Issue Type: Test Case
This label indicates that an issue is asking for a test case to be automated. (Issues with this label are a special type of plan.)

Warning

This label was kept here for historical reasons. Test cases for Pulp 2 or Pulp 3 should not be filed on Pulp Smash anymore. See: creating issues

Creating issues

1 - Pulp Smash Issues

Issues related to Pulp-Smash itself should be filed on Pulp Smash issues.

2 - Pulp 2 and Pulp 3 Issues

As an effort to simplify where issues were tracked, Pulp 2 and Pulp 3 issues are being tracked on pulp.plan.io for the sake of simplicity.

A new tracker type Test was created. Test cases should be related to the parent issue so they can be worked and groomed separately, if applicable.

Select the proper fields to distinguish Pulp versions, and so on.

To illustrate: test case.

Warning

On pulp.plan.io the field Smash Test was kept for historical reasons. It should not be used anymore.

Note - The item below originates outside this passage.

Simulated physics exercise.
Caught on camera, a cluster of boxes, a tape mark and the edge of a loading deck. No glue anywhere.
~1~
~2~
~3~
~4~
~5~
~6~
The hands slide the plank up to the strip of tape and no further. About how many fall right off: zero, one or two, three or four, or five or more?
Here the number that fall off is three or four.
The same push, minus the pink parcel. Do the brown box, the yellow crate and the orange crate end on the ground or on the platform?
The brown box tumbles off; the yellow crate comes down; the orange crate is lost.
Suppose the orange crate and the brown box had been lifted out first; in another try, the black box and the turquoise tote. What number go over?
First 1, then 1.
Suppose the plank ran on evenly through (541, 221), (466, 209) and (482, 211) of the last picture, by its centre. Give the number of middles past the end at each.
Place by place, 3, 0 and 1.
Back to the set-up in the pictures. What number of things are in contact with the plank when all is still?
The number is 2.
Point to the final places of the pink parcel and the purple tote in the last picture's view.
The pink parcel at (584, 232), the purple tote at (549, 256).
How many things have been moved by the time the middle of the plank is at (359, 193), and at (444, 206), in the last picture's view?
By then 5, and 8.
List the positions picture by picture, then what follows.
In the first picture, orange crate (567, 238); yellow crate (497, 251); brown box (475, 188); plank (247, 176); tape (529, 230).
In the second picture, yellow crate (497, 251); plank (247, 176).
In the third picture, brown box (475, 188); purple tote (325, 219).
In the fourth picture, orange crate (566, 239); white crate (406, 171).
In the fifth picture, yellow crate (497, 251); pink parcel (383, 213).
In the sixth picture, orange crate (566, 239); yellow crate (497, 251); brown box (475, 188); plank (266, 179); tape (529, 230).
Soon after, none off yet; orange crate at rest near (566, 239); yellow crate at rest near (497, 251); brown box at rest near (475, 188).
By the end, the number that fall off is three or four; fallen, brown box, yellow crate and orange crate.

[1]Portable software cannot make assumptions about its environment. It cannot reference /etc/pki/tls/certs/ca-bundle.crt or call yum. Instead, it must use standardized mechanisms for interacting with its environment. This separation of concerns should lead to an application with fewer responsibilities. Fewer responsibilities means fewer bugs and more focused developers.
[2]An inaccessible project is a dead project. Labeling a project “open source” and licensing it under a suitable terms does not change that fact. People have better things to do than bang their head against a wall.
[3]The “pets vs cattle” analogy is widely attributed to Bill Baker of Microsoft.